Сегодня мой день рождения, и Сельма, как всегда, не забыла: с утренней почтой пришел ее презент – десять центов, аккуратно завернутые в туалетную бумагу. И по возрасту, и по стажу Сельма – мой самый старый друг; восемьдесят три года она прожила в одном и том же алабамском городке; скрюченная старушка с сухой пепельной кожей и живыми глазами под длинными веками, она сорок семь лет проработала кухаркой в доме у трех моих теток. Но теперь, когда их уже нет на свете, она переехала на ферму к дочери, чтобы посидеть спокойно, по ее словам, и дать себе отдых. Но к подарку было приложено что-то вроде письма, и в нем говорилось, что теперь она в любой день может приехать на автобусе в этот «аграменный город». Это ничего не значит, она не приедет; но угрожает этим – не помню, с каких пор.

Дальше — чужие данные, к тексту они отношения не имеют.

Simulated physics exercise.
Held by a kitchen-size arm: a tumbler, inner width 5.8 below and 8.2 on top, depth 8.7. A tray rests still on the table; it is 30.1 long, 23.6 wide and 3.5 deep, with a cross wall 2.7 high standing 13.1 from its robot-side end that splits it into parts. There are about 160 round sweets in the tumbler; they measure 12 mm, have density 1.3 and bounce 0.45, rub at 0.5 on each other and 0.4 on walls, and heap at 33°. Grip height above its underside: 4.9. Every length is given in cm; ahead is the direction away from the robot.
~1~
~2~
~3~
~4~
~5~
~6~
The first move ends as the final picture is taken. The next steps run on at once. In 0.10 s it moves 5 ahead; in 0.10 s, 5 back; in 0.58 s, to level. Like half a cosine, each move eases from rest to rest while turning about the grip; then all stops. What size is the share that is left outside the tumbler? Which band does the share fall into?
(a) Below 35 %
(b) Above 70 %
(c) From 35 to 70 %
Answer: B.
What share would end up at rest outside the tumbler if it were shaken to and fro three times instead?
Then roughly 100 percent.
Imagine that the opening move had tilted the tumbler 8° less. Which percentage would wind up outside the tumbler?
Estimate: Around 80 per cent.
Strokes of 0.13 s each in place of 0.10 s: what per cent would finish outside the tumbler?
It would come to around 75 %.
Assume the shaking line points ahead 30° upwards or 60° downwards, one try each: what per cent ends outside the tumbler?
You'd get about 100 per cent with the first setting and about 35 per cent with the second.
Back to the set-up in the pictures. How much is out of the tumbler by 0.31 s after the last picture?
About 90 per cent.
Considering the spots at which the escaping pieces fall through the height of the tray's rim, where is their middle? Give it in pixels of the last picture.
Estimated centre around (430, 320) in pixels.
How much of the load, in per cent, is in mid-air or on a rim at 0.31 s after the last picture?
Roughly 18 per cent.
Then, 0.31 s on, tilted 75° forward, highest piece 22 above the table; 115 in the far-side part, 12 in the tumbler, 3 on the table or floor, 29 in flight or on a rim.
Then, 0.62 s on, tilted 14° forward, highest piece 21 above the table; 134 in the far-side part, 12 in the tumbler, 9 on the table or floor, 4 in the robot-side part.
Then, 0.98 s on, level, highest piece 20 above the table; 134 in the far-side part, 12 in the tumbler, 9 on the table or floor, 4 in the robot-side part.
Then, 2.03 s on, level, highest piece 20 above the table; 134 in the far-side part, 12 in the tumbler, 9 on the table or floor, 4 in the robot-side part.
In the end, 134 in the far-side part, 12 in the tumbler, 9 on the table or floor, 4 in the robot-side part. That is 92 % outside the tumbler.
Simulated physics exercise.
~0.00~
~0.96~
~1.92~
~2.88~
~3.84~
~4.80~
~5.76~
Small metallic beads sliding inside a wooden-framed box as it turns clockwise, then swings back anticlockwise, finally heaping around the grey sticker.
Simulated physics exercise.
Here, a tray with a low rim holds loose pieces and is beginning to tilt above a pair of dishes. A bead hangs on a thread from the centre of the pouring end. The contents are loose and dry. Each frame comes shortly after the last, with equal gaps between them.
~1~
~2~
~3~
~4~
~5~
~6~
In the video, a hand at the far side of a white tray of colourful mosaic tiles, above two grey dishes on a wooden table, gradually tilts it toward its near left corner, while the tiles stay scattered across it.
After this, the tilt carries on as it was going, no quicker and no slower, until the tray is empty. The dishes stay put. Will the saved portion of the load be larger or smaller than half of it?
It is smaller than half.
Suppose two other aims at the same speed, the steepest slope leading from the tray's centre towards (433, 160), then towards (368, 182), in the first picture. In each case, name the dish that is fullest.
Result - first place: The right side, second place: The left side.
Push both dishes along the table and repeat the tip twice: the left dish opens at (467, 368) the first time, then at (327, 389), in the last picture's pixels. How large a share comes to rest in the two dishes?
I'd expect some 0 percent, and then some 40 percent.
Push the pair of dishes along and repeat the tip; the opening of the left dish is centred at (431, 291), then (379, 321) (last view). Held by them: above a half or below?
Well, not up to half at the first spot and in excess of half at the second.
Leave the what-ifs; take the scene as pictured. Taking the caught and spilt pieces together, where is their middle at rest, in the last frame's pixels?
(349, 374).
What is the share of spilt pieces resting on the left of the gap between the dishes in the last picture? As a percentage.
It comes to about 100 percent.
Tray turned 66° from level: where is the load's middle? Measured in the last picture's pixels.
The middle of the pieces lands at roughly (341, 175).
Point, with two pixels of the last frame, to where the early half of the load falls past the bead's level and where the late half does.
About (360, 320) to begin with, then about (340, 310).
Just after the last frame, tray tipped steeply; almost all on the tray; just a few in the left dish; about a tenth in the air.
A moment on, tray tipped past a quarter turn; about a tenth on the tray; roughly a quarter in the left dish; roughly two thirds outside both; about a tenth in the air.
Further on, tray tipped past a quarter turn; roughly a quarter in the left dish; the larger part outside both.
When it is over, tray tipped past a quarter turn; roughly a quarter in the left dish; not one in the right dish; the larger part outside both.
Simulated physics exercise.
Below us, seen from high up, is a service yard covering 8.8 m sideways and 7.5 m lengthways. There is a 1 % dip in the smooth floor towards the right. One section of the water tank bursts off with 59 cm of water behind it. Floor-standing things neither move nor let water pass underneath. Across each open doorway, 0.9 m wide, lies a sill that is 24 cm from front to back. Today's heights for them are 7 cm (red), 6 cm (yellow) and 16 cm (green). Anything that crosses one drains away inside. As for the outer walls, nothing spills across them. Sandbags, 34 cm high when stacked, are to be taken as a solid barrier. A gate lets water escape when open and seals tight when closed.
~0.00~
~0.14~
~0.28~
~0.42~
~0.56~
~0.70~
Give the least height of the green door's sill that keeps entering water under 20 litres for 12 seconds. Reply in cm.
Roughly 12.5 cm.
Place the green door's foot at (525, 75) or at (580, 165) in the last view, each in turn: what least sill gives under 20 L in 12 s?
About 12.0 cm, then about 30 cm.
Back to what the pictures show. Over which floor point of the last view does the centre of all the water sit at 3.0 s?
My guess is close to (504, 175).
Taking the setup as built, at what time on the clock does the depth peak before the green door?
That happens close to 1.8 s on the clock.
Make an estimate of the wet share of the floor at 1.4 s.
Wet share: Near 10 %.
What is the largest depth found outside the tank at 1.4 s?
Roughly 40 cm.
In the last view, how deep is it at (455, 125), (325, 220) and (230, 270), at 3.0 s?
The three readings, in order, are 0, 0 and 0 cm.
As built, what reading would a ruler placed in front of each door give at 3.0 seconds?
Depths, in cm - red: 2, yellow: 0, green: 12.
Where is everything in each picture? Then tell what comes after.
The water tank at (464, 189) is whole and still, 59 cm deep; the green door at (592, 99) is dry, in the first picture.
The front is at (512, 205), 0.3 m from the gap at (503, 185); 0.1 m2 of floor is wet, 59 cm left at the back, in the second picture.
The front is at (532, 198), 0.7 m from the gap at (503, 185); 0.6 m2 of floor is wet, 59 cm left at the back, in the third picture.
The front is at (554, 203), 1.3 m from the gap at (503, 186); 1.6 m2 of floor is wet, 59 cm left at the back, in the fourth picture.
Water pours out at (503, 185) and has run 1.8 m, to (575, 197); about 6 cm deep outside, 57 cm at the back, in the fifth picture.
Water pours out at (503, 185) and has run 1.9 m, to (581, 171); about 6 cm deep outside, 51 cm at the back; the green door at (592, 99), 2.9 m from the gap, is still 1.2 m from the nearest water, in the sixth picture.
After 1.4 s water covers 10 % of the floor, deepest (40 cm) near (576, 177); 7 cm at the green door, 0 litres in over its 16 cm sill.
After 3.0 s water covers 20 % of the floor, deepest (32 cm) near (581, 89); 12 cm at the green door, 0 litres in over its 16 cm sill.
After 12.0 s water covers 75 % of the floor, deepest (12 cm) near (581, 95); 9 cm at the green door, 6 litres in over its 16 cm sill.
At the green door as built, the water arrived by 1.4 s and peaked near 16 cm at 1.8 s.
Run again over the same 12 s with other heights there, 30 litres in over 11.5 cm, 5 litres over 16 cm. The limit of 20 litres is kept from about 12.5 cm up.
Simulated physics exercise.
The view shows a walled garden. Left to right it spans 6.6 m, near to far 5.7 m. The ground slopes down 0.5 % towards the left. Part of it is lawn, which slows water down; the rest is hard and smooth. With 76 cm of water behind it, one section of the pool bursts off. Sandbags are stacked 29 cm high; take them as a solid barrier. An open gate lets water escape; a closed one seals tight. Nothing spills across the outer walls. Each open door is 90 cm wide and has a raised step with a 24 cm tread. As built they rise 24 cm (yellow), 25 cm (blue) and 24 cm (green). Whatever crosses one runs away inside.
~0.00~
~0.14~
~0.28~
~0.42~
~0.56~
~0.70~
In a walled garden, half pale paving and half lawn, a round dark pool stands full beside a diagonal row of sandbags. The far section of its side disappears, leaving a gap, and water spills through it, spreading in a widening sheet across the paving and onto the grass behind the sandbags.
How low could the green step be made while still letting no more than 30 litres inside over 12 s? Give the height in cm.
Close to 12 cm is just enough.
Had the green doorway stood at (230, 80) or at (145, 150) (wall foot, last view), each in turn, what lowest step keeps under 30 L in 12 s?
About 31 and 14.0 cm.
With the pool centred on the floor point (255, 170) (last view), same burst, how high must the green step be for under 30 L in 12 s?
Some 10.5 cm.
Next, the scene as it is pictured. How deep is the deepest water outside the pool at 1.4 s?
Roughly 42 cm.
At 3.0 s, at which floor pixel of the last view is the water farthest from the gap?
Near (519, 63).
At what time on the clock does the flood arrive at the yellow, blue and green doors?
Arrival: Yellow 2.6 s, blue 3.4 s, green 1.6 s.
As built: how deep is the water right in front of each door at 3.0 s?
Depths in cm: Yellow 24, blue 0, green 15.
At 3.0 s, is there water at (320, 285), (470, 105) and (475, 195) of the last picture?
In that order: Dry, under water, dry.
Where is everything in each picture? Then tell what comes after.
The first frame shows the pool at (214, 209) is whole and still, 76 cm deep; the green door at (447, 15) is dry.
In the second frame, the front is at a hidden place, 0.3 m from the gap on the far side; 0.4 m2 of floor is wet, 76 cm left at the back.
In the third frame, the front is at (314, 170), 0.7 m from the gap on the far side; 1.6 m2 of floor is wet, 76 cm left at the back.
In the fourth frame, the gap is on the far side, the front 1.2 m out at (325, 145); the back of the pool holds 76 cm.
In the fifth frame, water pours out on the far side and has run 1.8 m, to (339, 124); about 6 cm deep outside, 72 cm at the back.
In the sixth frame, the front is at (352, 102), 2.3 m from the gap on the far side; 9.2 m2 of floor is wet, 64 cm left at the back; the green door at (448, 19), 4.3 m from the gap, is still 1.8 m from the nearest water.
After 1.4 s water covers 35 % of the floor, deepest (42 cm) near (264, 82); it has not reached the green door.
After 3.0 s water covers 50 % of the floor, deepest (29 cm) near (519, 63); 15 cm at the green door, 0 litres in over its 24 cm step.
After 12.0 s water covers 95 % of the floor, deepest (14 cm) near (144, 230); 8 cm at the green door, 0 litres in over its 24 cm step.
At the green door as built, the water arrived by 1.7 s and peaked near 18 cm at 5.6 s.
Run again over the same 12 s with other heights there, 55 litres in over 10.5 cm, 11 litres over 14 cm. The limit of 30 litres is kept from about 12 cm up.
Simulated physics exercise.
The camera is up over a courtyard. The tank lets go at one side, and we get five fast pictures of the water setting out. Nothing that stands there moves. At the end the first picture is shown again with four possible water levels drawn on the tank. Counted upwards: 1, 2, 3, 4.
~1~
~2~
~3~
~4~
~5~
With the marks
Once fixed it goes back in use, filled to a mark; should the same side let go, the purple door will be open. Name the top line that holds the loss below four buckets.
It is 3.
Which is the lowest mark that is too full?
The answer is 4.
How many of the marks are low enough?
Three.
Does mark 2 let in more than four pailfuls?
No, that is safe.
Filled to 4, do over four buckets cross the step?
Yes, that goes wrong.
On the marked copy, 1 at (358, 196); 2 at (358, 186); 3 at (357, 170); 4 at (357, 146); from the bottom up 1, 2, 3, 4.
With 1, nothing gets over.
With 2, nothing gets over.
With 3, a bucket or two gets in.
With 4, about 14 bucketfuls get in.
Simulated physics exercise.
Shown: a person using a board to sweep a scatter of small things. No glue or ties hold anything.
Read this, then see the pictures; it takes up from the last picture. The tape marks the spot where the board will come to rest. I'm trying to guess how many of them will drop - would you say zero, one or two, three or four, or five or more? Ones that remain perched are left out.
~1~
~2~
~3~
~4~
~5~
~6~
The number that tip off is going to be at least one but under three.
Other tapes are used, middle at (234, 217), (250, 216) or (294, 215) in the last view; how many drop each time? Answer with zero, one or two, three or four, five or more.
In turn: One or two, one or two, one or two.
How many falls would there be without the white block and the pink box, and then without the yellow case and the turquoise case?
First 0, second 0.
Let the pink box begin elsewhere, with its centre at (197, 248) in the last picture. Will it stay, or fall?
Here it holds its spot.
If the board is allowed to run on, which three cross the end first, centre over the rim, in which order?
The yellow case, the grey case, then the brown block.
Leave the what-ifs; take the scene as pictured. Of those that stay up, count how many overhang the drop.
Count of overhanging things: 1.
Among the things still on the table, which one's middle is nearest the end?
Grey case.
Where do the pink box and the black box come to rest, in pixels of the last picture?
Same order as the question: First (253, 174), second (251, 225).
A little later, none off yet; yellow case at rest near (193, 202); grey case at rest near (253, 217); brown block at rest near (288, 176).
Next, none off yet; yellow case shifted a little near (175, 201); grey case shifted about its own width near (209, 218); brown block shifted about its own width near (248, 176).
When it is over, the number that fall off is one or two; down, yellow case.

Летом, перед тем как я увидел Нью-Йорк впервые, мы, бывало, сидели на кухне и разговаривали, и голоса наши лениво плыли целыми днями; а говорили мы больше всего о городе, куда я скоро уеду. В ее представлении, там не было ни деревьев, ни цветов, и она слышала, будто большинство народу там живет под землей, а кто не под землей, те – в небе. Кроме того, там не было «питательной еды», ни хорошей фасоли лима, ни вигны, ни окры, ни ямса, ни колбасы, как у нас. И холодно, говорила она, укатишь туда, в холодную страну, нос отморозишь, вернешься без носа – вот так-то, милый.

Но потом миссис Бобби Ли Кеттл принесла слайды Нью-Йорка, и после этого Сельма стала говорить подругам, что, когда я поеду на север, она поедет со мной. Наш город вдруг показался ей маленьким и убогим. И мои тетки купили ей билет в оба конца с идеей, что она поедет со мной туда и сразу вернется. Все было прекрасно, пока мы не добрались до автостанции; а там Сельма стала плакать и говорить, что она не может ехать, что она умрет так далеко от дома.

Та зима была печальной и снаружи, и внутри. Для ребенка большой этот город – безрадостное место. Позже, когда повзрослеешь и полюбишь, двойное ви́дение, общее с любимым человеком, придает опыту структуру, форму, значение. Путешествие в одиночестве – это странствие по пустошам. Но если любишь по-настоящему, иногда можешь видеть и за себя, и за другого. Так и было у меня с Сельмой. Я все видел вдвойне: первый снег, конькобежцев, скользящих в парке, красивые меховые шубки северных детей, американские горки на Кони-Айленде, машины со жвачкой в метро, волшебную закусочную-автомат, острова на реке и блеск огней в сумерках на мосту, взлетающую голубую ленту театра «Парамаунт», людей, которые изо дня в день приходили на двор и пели одни и те же корявые, хриплые песни, волшебную сказку десятицентового магазина, куда ходишь стибрить что-нибудь после школы; я наблюдал, слушал, копил для тихих часов в кухне, когда Сельма скажет, как бывало: «Расскажи про их город, только правду расскажи, без выдумок». Но по большей части я выдумывал; это была не моя вина, я не мог вспомнить – я будто побывал в тех заколдованных замках, куда наведываются герои легенд: уйдя оттуда, ты уже не помнишь, остается только фантомное эхо чуда, не отпускающее тебя.

2

 Лорен Макайвер (1909–1998) – американская художница.